Sulla base di questo test dipenderà, anche, la qualificazione dell’ente nel suo complesso, che assumerà lo status di Ets con commerciale ove le attività di interesse generale svolte con modalità non commerciali risulteranno prevalenti. Accanto a ciò, il regime forfettario dell’articolo 80 del Cts consentirà agli Ets non commerciali esercenti attività commerciali di optare per l’assoggettamento dei relativi ricavi a specifici coefficienti di redditività, al pari di quanto prevede l’articolo 86 per Odv e Aps.
Ancora più impattanti saranno le implicazioni derivanti dal varo della nuova fiscalità delle imprese sociali, ad oggi soggette al regime ordinario dell’Ires degli enti commerciali. L’articolo 18 del Dlgs 112/2017 consentirà, invece, di escludere dalla base imponibile gli utili destinati all’attività statutaria o ad incremento di patrimonio, iscritti in apposite riserve. Viene dunque valorizzato, anche dal punto di vista fiscale, il modello imprenditoriale all’interno dell’economia sociale, che potrà ora trovare un nuovo decisivo impulso per il suo sviluppo.
La scelta fra il modello dell’Ets non commerciale e quello dell’impresa sociale, su cui dovranno riflettere molte organizzazioni, sarà anche all’ordine del giorno delle circa 20mila Onlus ancora iscritte nella relativa anagrafe, chiamate a adeguare i propri statuti ai fini del passaggio al Runts entro il 31 marzo 2026 pena la devoluzione del patrimonio accumulato. Queste realtà, infatti, per individuare la sezione del Registro unico del Terzo settore cui iscriversi, dovranno vagliare quale regime fiscale risulterà più coerente alle loro esigenze e al loro modus operandi, fra quello delineato dall’articolo 79 del Cts e quello offerto alle imprese sociali.
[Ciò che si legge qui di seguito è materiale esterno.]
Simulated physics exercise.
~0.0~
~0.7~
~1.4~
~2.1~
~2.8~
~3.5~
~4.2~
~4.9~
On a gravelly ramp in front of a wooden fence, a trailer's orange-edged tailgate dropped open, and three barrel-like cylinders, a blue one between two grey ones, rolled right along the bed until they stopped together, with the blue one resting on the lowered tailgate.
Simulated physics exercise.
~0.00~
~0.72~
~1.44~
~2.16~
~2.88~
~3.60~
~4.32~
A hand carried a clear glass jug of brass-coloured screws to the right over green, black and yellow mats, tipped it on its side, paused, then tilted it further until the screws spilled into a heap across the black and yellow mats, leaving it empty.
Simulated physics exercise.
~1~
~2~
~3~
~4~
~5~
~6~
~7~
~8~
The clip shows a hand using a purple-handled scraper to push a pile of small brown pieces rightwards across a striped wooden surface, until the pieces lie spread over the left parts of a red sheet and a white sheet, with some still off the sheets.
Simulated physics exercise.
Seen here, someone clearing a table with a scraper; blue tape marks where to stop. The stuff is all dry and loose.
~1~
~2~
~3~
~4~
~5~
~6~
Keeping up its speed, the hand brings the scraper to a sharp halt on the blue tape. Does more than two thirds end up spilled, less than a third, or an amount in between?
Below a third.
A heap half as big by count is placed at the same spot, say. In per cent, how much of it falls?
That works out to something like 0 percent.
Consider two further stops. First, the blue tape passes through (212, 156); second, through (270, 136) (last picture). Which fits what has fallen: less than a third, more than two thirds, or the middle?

Restano fuori dal placet della Commissione europea, solo per il momento e per necessità di approfondimenti, gli istituti a sostegno del finanziamento di Ets e imprese sociali nella forma, rispettivamente, dei titoli di solidarietà (articolo 77 del Cts) e delle detrazioni/deduzioni fiscali per chi investe nel capitale sociale e nel patrimonio delle imprese sociali (articolo 18, commi 3 e seguenti, del Dlgs 112/2017).